Vertical synchronization can also lead to artifacts in video and movie presentations, as they are generally recorded at somewhat low frame rates (usually 24 to 30 FPS). When such a movie is played on a monitor set for a typical 60 Hz refresh rate, the video player will miss the monitor's deadline fairly frequently, in addition to the interceding frames being displayed at a slightly higher rate than they were intended for, resulting in an effect similar to judder.
Video games, which have a wide variety of rendering engines, tend to benefit well from vertical synchronization, as a rendering engine is normally expected to build each frame in real time, based on whatever the engine's variables specify at the moment a frame is requested.
Beam tracing
Some graphics systems support a function wherein the software can perform its memory accesses so that they stay at the same time point relative to the display hardware's refresh cycle. In this case, the software would write to the areas of the display that have just been updated, staying just behind the monitor's active refresh point. This allows for copy routines or rendering engines which have a somewhat unpredictable throughput, as long as the rendering engine is capable of "catching up" with the monitor's active refresh point when it falls behind.

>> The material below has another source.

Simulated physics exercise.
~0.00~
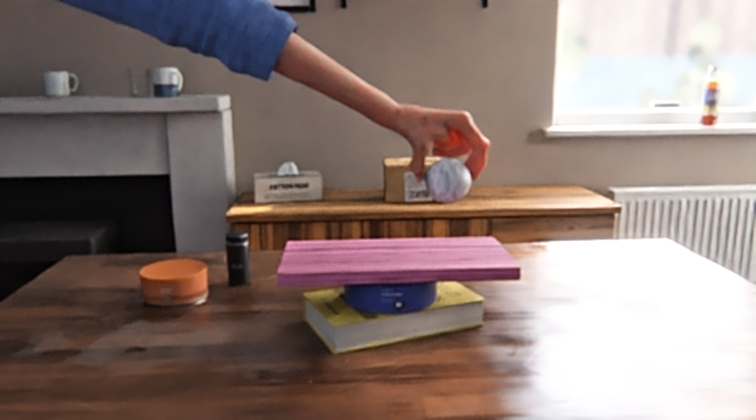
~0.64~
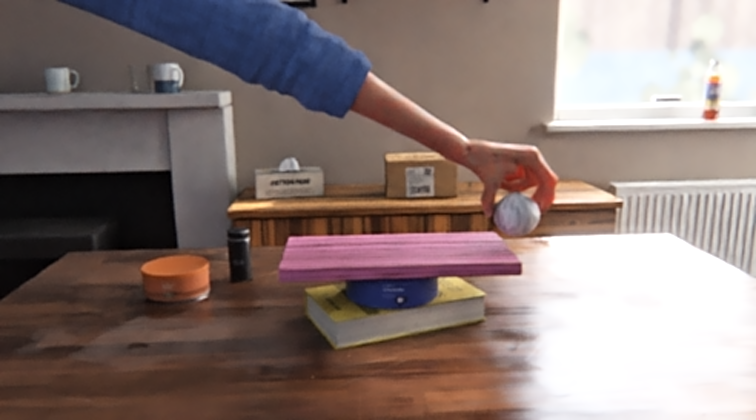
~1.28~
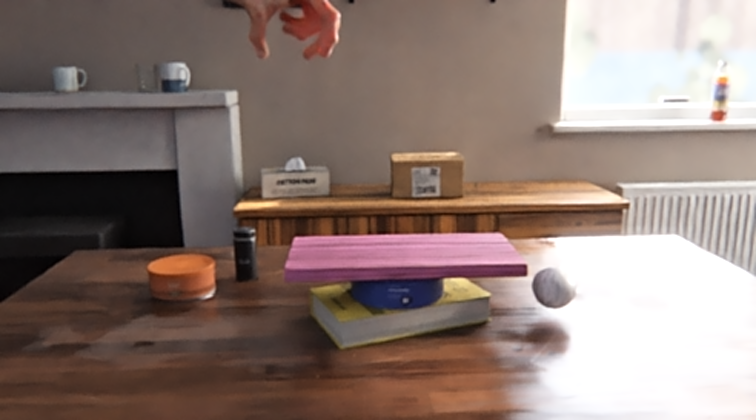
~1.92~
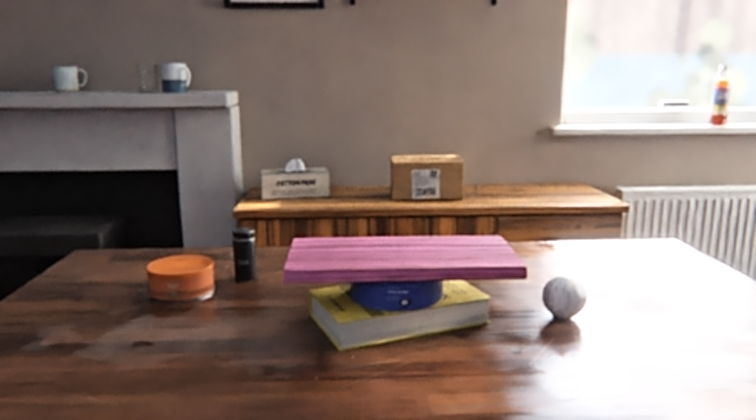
A hand releasing a white onion at the right edge of a pink board, the onion dropping onto the table beside the unmoved stack.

Alternatively, the software could instead stay just ahead of the active refresh point. Depending on how far ahead one chooses to stay, this method may demand code that copies or renders the display at a fixed, constant speed. Too much latency would cause the monitor to overtake the software on occasion, leading to rendering artifacts, tearing, etc.
Demo software on classic systems such as the Commodore 64 and ZX Spectrum frequently exploited these techniques, owing to the predictable nature of their respective video systems, to achieve effects that might otherwise be impossible.